An Atlanta ordinance seemingly targeted to keep young women off strip-club stages also prohibits under-21 musicians from playing gigs at many of the city’s music venues. It would, that is, if the measure were uniformly enforced.

So says adult-entertainment attorney Alan Begner, who recently filed a lawsuit challenging the city ordinance on behalf of five 19- and 20-year-old Cheetah dancers. Adopted by City Council last October, the ordinance is so broadly worded, Begner contends, that it forbids anyone below the age of 21 – employees, entertainers or otherwise – from entering a nightclub for any reason. Previously, nightclubs employees could be as young as 18.

“According to the clear and unambiguous language of the ordinance, it wouldn’t allow an on-duty fireman or police officer into a club if he’s under 21,” Begner says.

The ordinance, introduced by Councilwoman Cleta Winslow, is, indeed, clear. It states: “No person under the age of 21 years shall enter, remain in or loiter on any premises licensed for the consumption of alcoholic beverages.” It then references a list of places exempted from the measure, including restaurants, convenience stores, groceries, stadiums and breweries, leaving only nightclubs and bars affected by the under-21 ban.

Atlanta strip clubs, which serve alcohol, are classified as nightclubs. Unlike other nightclubs, however, all strip-club employees – from dancers and waitresses to bouncers and kitchen help – are required to obtain an adult-entertainment permit from the city. The permit costs $350 a year and includes a criminal background check.

When the ordinance was passed last fall, Begner threatened to sue on behalf of dancers who had already paid the permit fee and were in danger of being out that money. In response, he says, city officials agreed to allow dancers to work until their permits expired, but warned that the permits wouldn’t be renewed if the women are still under 21. Neither Winslow nor the city attorney returned calls for this article.

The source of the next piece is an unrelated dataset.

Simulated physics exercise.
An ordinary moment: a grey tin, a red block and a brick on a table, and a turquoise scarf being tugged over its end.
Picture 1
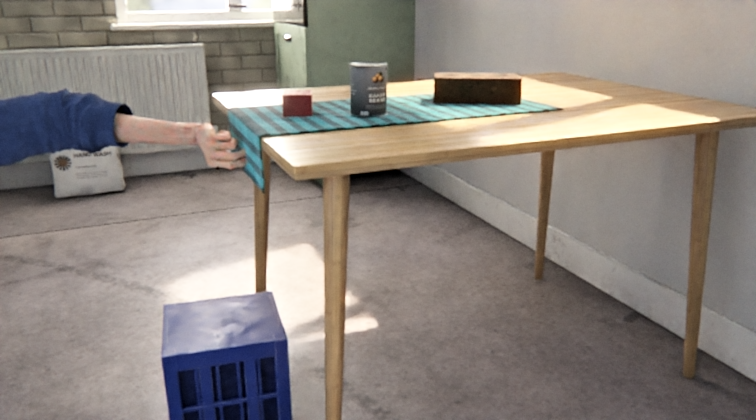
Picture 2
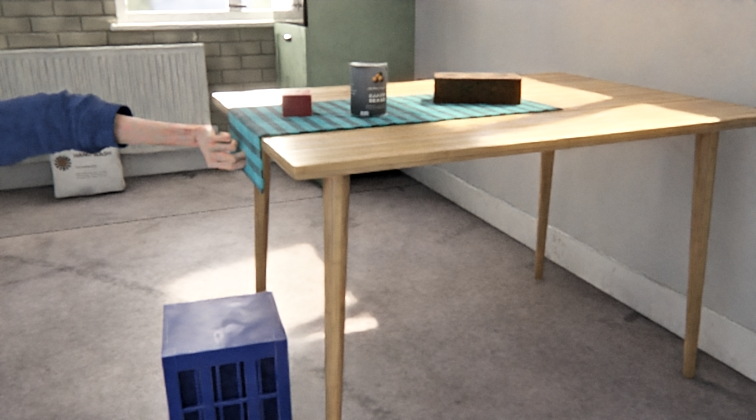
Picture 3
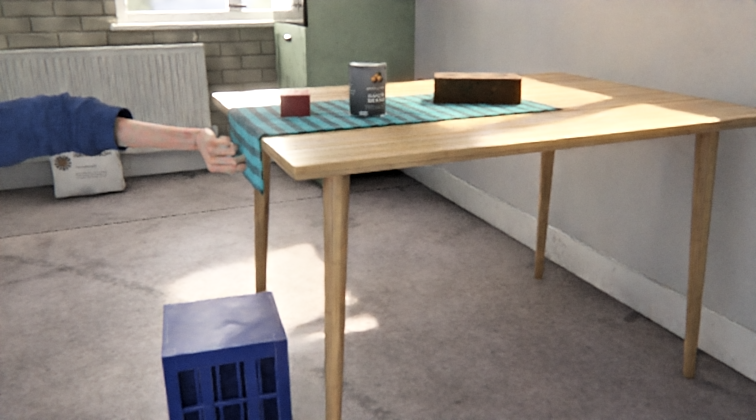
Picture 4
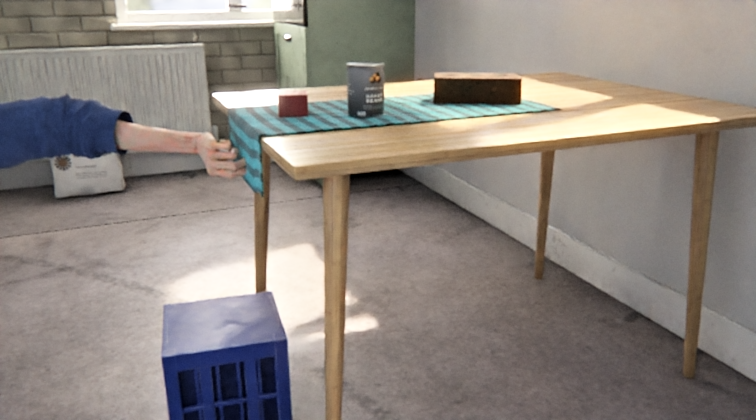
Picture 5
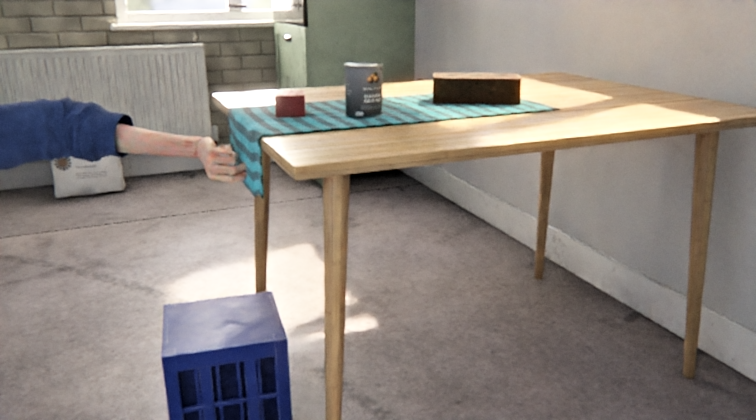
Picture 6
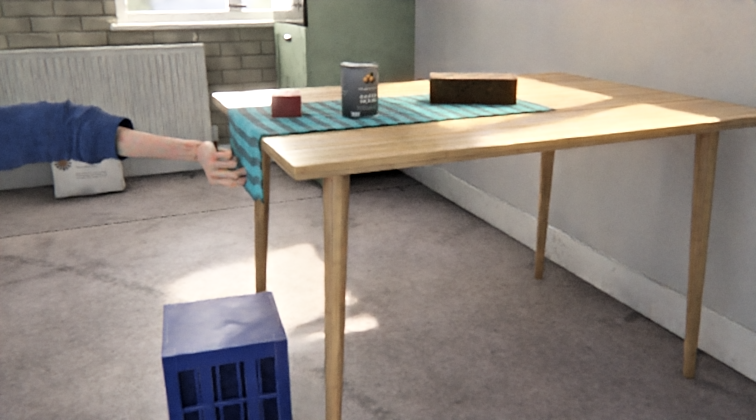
At the start, a hand in a blue sleeve grips the end of a turquoise scarf hanging over a wooden table's left edge, with a red block, grey tin and brown brick on it. The hand then pulls slightly downward, and the scarf and all three objects shift a little to the left.
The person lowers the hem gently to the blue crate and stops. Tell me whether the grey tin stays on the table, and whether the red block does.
The grey tin falls off. The red block falls off.
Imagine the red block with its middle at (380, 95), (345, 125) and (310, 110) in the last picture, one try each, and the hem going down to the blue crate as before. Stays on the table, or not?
Over, then Stays, then Over.
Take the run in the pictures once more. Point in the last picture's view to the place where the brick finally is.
The middle of it sits at pixel (348, 97).
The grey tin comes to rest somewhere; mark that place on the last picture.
It ends up somewhere near (193, 299).
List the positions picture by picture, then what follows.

As twentysomethings may recall, it was only in 2001 that Atlanta outlawed “under-21” clubs and, with them, the ubiquitous radio ads touting, “18 to party, 21 to drink.” But there was no city or state law preventing folks between 18 and 21 from working at places where alcohol is served, or even tending the bar. In fact, Begner says, 18-year-olds have worked as strippers in Georgia since at least the mid-’70s.

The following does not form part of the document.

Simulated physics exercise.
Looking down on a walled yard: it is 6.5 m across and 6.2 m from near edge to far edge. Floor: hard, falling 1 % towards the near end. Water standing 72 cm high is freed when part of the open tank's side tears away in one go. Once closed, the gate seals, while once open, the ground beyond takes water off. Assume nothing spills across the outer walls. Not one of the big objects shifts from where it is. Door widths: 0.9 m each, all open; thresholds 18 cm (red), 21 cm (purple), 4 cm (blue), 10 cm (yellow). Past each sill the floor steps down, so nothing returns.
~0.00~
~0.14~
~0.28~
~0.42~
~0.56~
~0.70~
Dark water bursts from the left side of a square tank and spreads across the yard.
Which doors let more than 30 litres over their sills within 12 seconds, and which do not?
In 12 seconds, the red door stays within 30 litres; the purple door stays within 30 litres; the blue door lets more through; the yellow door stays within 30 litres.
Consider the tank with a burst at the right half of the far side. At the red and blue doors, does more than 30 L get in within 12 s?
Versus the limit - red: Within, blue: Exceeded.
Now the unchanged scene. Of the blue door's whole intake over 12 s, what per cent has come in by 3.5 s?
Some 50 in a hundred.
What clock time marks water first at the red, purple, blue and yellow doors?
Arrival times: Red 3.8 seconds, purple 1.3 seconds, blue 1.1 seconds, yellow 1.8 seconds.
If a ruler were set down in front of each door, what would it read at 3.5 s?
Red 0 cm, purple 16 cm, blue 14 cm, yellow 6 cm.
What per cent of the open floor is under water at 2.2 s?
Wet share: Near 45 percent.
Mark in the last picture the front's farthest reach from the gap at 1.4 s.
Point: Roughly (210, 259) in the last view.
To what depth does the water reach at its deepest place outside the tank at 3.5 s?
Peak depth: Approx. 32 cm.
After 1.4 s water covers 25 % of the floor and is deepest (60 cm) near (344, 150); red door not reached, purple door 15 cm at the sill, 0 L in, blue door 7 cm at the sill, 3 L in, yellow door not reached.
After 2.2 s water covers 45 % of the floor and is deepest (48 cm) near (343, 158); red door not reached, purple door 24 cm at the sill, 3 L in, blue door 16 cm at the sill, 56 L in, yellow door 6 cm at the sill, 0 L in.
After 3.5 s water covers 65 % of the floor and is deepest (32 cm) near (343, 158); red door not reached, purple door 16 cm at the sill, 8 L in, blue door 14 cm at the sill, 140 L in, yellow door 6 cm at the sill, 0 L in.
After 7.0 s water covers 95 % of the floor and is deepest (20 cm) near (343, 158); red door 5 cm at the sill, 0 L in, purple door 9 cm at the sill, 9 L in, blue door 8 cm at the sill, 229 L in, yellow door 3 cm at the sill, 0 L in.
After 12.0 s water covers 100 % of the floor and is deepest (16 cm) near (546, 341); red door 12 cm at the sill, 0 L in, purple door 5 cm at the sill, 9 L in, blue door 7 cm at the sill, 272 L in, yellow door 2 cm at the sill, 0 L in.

Danielle Barbee, one of the five plaintiffs, decided to sue the city rather than leave her job at the Cheetah when her permit expires in June.

“I love working at the Cheetah,” says the 19-year-old who began working as a nude dancer in another club when she was 18. “It’s the classiest club in town.”

Barbee says she uses her earnings to put herself through school at DeKalb Technical College and make car payments; she also recently signed an apartment lease.

It’s because of people like Barbee that Councilman Ceasar Mitchell drafted an amendment to Winslow’s legislation that would allow nightclub employees and entertainers with active permits to be “grandfathered” in under the ban.

“It seems a position of fairness and equity not to take away the jobs of people who are already working legally in nightclubs,” Mitchell explains. “I’m in favor of eliminating underage drinking, but I have a concern that we’re taking away people’s livelihoods.”

Introduced in November, Mitchell’s proposal has languished in the council’s Public Safety Committee, which Winslow chairs.

Even if it were approved, the measure wouldn’t help new applicants for adult-entertainment permits, nor would it aid under-21 employees of regular nightclubs and bars, who don’t need permits. So far, there’s no sign that the city has cracked down on teenage barbacks or young nightclub DJs or bands that have members under the age of 21.

Begner says that’s only more evidence that the ordinance is being selectively enforced.

“The law applies on its face to all nightclubs, but it’s only practically applicable to adult clubs because the only way the city has of knowing who’s under 21 is through adult-entertainment permits,” he says, adding that a bartender in a regular bar or nightclub does not require a city permit.

Although the purported intent of the ordinance is to curb underage drinking, the fact that it seems aimed at strip clubs suggests a somewhat different objective. As part of Mayor Shirley Franklin’s “Dear John” campaign to rid the city of child prostitution, a study was released last year that drew links between young women working in strip clubs and being forced into prostitution. A short time later, Winslow introduced the ordinance on behalf of Franklin’s office.

Mitchell, who’s also an attorney, says if that was indeed the goal of the ordinance, “I’m not sure this is the best way to address the problem of child prostitution.”

Even if the intent is to stop minors from imbibing, Begner says adult clubs – which don’t admit customers under 21 – are the wrong target.

“The place where most of the violations occur is at convenience stores, where teenagers are allowed to stock and sell beer,” he says. “In the 25 years I’ve represented the adult industry in Atlanta, I’ve never seen a dancer busted for underage drinking.”

In fact, Barbee says, the Cheetah is careful about making sure its young dancers do not drink on the job. “The club makes us take a Breathalyzer every night before we leave and we have to blow a triple zero,” she says.

In cases where a customer wants to treat a dancer to a drink, Barbee adds, she has the option of asking for a “Cheetah Shot,” which is nonalcoholic.

If the city did decide to enforce the ordinance as written, it would unearth another quirk of Atlanta’s legal code. Because some places commonly considered nightclubs and bars actually hold restaurant licenses, they would not be affected. Therefore, a band with teenage members could play the Earl in East Atlanta, which has a full kitchen, but a teen DJ couldn’t perform at MJQ, which is considered a nightclub.

Begner, who filed the lawsuit in Fulton Superior Court, says he hopes to get the city ordinance stricken from the books entirely, rather than amended to make its impact narrower in scope.

“There’s a question that has not yet been answered in the state as to whether you can legally ban 18-, 19- and 20-year-olds from doing anything,” he says. “Other than drinking, that is.”